Astrology, Dreams, and Poetry


Last Sunday morning I awoke with a dream fragment in my mind. I tried to write down the image, which I’ve done intermittently for the last 40 years, and I ended up with this. You will have to excuse it being in verse, but it arrived as a pictorial image combined with words in rhyme, and I tried to fit the image with the words.  

The beach in the moonlight
with children at play
hauling water in buckets
to make sand into clay; 
they uncover a crayfish 
in a pool left by tides
that ebb into darkness
as small waves subside.
These castles will crumble,
wet sand isn’t clay, 
what they build is a memory
for some other day.
The image was familiar to me. A mixture of The Moon in the Tarot deck and the degree of my natal moon and mid-heaven, the 14th degree of Taurus. The Sabian Symbol for that degree is:  Several children are splashing with delight in a receding tide, and at their feet are shellfish groping for shelter. At the time of the dream, this degree was on the descendant, as if to indicate that area of life as the one most dominated by my emotions at the moment. 
I’ve noticed before that the current position of my moon has offered clues to the content of dreams I’ve had. Not often enough to offer it as a rule, but enough for me to keep looking, just as these discoveries keep me returning to astrology. I use astrology primarily as a way to sort out what is happening within me. Sometimes there isn’t much happening and I don’t need it much, but at other times there’s more than I can sort out by myself.
Forty-two years ago, in 1965 or 1966, I wanted to learn astrology. I had never met an astrologer, had never seen it practiced except in newspaper horoscopes, and I was mainly prompted by astrological references I found in literature. I lived in Ann Arbor, a town that took pride in it’s number of bookstores, and I searched every one of them for a book on astrology without success. Finally, in the smallest bookstore, I found a copy of Astrology by Louis Macneice on a stack of unsold books waiting to be returned to the publisher. I bought it and it became my introduction to astrology. 
Louis Macneice was a well-known poet, though I had not heard of him, and though this book was obviously a commercial work and contained enough gaudy history and ornate illustrations to attract the mass market, it was also rather sensitive in the way it presented astrological thoughts to an objective, rational audience. At the time, I saw this as the way poets approach a work of poetry; they may eventually criticize and analyze it, even deconstruct it, but first they always try to experience it, to see how much life they can find in it. That was the manner I used as I began learning astrology and it remains the attitude that I try to use today.
I went quickly on to other books on astrology, some were opaque and some were transparent, and bit by bit I picked up the pieces of astrological technique that actually worked for me. I spent a few years doing interpretations in our bookstore, but I was never comfortable as a counsellor. When asked a question, I enjoyed answering it, probably in more detail than was asked for, but I never cared to invite questions. I found out quickly that unless there was some curiosity, some question coming from the person I was talking with, that I didn’t have the energy needed to make the symbolism work for them. This is much the same problem I am having in trying to write a blog. Before saying anything, I tend to look to the person who I am speaking to and if there is no one there, or no interest, I don’t say much. That sounds like a reasonable attitude, but in practice it isn’t. There are many times that the need to speak comes from within me and not from outside. 

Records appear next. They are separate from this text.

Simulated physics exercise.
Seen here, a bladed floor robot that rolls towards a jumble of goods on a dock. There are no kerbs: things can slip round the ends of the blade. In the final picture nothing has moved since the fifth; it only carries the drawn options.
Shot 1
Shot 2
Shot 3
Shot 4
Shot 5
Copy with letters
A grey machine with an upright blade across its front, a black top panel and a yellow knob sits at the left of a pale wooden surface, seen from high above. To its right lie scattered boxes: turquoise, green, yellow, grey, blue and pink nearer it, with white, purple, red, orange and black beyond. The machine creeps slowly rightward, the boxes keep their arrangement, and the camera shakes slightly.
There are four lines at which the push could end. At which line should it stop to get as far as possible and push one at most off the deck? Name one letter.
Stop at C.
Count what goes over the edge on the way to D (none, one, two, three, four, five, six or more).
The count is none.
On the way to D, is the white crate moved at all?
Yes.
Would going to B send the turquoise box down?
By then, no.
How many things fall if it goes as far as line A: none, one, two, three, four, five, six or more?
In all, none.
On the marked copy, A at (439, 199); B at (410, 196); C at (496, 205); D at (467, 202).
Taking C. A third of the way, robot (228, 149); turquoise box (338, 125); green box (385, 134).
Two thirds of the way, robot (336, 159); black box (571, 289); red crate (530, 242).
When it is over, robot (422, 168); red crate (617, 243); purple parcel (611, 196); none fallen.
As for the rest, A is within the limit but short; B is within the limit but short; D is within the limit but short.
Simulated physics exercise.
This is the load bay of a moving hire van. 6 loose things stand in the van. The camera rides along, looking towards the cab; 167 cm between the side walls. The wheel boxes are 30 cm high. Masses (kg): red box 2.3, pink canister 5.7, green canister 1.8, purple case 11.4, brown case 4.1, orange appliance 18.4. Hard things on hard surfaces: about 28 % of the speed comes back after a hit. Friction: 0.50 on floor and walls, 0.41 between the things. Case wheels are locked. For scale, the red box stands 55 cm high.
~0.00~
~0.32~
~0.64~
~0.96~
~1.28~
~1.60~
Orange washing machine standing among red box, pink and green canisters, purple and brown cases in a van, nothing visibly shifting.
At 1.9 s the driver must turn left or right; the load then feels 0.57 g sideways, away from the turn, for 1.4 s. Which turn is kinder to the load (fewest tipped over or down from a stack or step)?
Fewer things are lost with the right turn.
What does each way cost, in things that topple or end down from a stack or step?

That is what I see in my dream and why it was on the descendant instead of any other angle. The need, for me, is on the point of the “other”, whether there is anyone there or not, whether anything is permanent or not. Even if everything I say or do is washed away by the next tide, I still am being drawn to that point by something inside me. There are other things I see in that position as well, but I don’t need to try to say everything I see. Of course, seeing what I need is one thing, remembering it is something else.